Wednesday, April 1, 2009

A Very Short Fiction Collection

This is a slim volume of short stories, perfect for airline or beach reading. In The Flattered Planet, A. R. Yngve proves himself to be an author of idea-a-minute inventiveness, but not much maturity. Especially with the politically oriented stories; they have all the subtlety of a brick to the head. (On a more general note, with the election of Barack Obama, stories that assume that the default 'President’ is like Bush Jr. aren’t aging well.) Of course, subtle is hard to do in stories with a maximum length of about 20 pages (small pages with large font and significant margins) and a minimum length of 6 words. (Of the flash-fic my favorite is: “He killed for the elixir of eternal youth. He got life.”) And some of the ideas are good: there's beautiful imagery in a story of underground women whose habitat is threatened by oil drilling (although inasmuch as they are portrayed as a threat, they contribute to a rather myopic treatment of women throughout). There’s also a good one about quantum observers and how even mundane things may effect the universe.

On the other hand, some of the stories devolve into outright silliness: in the opening story, one of the longest, increasingly powerful NASA telescopes discover an Earth-like planet. Following an unrealistically accelerated timeline, they see more and more detail, realizing that it's not just Earth-like, it's *exactly like* Earth.

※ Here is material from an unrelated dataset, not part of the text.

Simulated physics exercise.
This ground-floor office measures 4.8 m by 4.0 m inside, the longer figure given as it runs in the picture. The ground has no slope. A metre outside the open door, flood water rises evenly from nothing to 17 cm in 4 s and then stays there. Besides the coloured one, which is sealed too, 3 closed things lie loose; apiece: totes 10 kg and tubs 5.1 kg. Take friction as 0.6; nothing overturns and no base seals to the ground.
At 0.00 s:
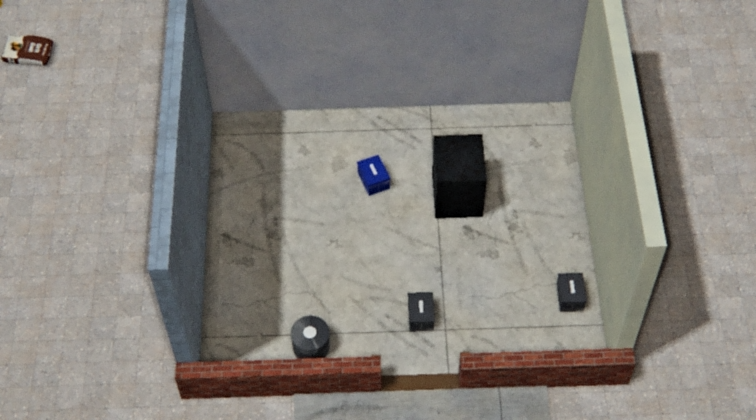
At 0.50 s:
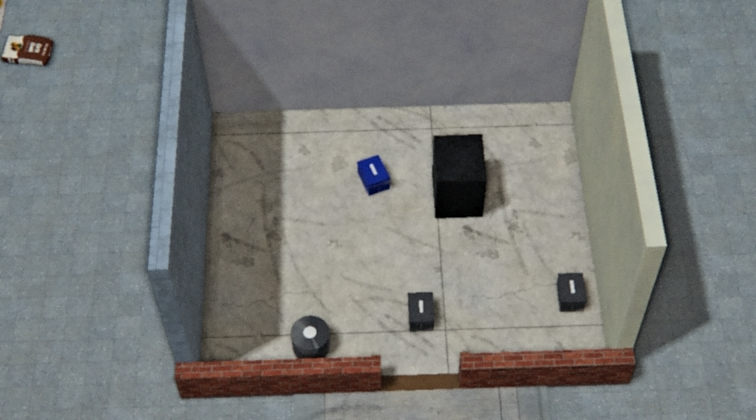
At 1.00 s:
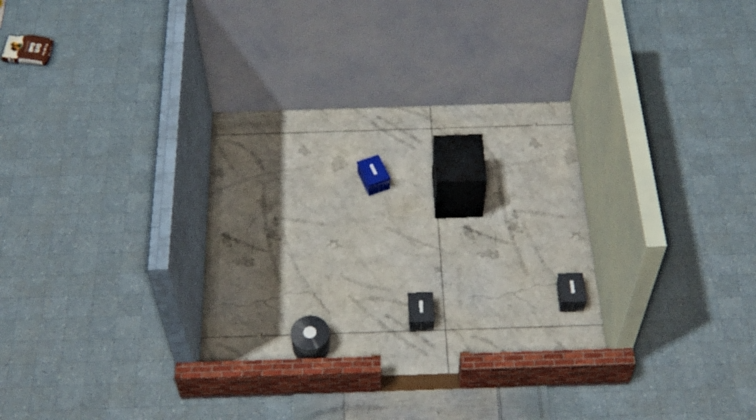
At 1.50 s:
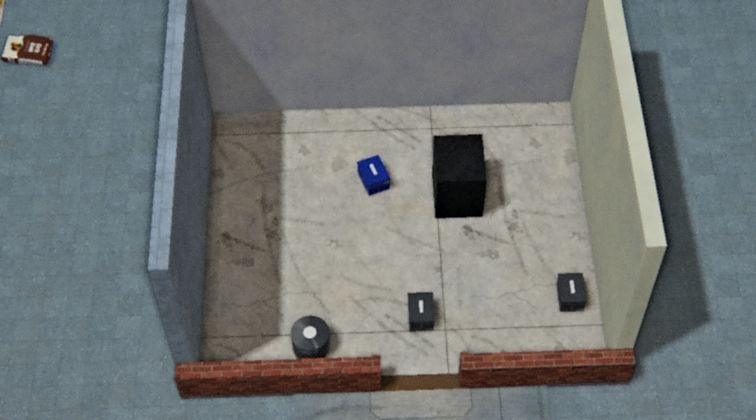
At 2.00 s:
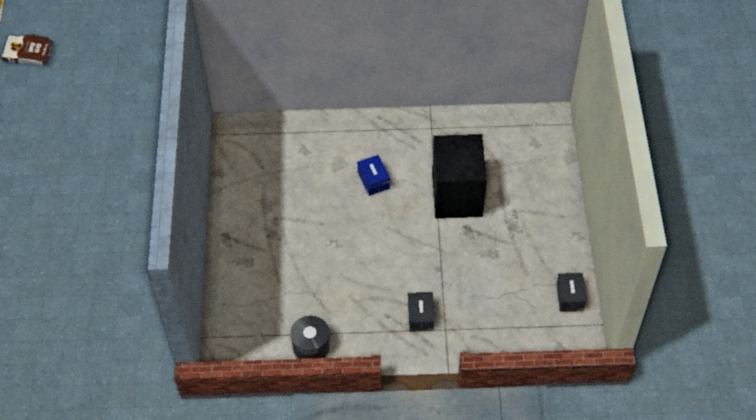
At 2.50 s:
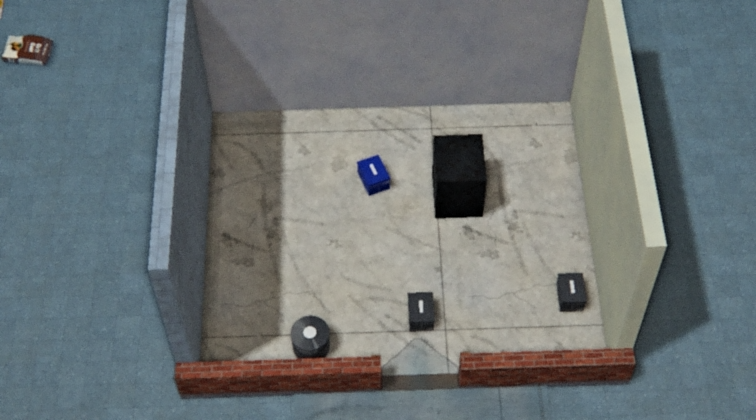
A roofless room with a pale, cracked floor, bluish left wall, greenish right wall and low brick front is seen from high above. A blue tote sits near the middle beside a large black block, with two dark totes and a round dark tub nearer the front. Bluish water spreads over the paving outside, then just enters the doorway, while the objects and camera stay still.
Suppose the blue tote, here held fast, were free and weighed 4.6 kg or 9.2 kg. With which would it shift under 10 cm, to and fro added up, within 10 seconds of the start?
Verdict: The lower weight is enough.
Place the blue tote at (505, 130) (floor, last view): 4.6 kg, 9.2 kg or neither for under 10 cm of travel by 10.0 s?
It takes the larger.
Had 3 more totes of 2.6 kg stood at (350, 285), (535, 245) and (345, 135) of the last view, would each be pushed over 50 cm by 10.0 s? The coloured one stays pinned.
In turn: Past it, over, short of it.
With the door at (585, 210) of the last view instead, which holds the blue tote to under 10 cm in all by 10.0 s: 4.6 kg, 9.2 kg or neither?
In that case the lower weight is enough.
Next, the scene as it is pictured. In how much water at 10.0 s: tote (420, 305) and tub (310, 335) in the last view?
Roughly 5 and 1 cm.
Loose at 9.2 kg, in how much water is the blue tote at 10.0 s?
Roughly 2 cm.
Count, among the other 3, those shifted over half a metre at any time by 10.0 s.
0 of them.
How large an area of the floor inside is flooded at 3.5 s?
Roughly 1.5 m2.
After 3.5 s the blue tote would be 0 cm from its start with 4.6 kg and 0 cm from its start with 9.2 kg; 0 cm of water round it then.
After 4.5 s the blue tote would be 0 cm from its start with 4.6 kg and 0 cm from its start with 9.2 kg; 0 cm of water round it then.
After 7.0 s the blue tote would be 0 cm from its start with 4.6 kg and 0 cm from its start with 9.2 kg; 2 cm of water round it then.
After 10.0 s the blue tote would be 0 cm from its start with 4.6 kg and 0 cm from its start with 9.2 kg; 2 cm of water round it then.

Eventually we send a probe, and they realize they're being watched. They paint their Moon in such a way that we can see it, claiming that we are poor copies of them. The viewpoint astronomer believes that they're a poor copy of us, and conceives a plan to send up a message flipping them off. In another, a thinly disguised Cory Doctorow is repeatedly revived after death, and forced to perform for the amusement of tormentors, since the ‘copyright’ on his life and experiences has expired and people can do what they want with him.

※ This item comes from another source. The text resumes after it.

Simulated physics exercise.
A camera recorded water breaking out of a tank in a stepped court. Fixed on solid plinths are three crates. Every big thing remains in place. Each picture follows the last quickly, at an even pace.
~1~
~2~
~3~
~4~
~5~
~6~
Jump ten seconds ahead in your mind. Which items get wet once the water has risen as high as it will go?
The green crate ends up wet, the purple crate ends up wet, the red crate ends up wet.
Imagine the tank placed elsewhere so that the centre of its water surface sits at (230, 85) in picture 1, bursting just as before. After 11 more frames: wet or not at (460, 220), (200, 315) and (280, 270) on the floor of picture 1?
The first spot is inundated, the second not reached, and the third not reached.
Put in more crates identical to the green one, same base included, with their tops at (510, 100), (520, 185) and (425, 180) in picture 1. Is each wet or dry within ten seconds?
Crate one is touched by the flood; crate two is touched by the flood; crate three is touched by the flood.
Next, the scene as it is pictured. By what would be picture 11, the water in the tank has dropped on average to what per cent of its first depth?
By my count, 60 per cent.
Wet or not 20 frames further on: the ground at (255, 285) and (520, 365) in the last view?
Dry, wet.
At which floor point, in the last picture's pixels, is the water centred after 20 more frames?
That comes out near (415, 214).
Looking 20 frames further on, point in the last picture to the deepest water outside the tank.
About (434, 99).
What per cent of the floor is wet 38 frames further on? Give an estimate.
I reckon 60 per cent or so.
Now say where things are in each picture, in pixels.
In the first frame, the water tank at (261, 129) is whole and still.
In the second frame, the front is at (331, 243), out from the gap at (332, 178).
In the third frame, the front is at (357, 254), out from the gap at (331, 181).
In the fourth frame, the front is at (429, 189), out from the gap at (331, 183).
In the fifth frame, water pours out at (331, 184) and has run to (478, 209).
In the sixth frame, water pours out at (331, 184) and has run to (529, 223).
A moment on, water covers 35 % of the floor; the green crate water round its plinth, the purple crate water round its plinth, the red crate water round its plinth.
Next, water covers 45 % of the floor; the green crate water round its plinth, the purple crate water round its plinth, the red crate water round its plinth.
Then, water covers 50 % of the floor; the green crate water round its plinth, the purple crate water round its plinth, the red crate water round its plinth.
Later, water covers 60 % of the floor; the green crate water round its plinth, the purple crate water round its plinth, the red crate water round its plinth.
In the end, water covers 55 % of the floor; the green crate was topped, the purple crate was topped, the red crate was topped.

That's really where these stories fall down; even when the ideas are intriguing, Yngve tends to take the low road to silliness instead of examining them with any thematic depth. Still, it's much easier to forgive stories when they are <4000 words long; at least you haven't invested that much. So if you want a light read that throws around ideas like they're confetti, you could do worse than this. However, even with all the ideas in the air here, due to execution none of them completely rise to the level of thought-provoking.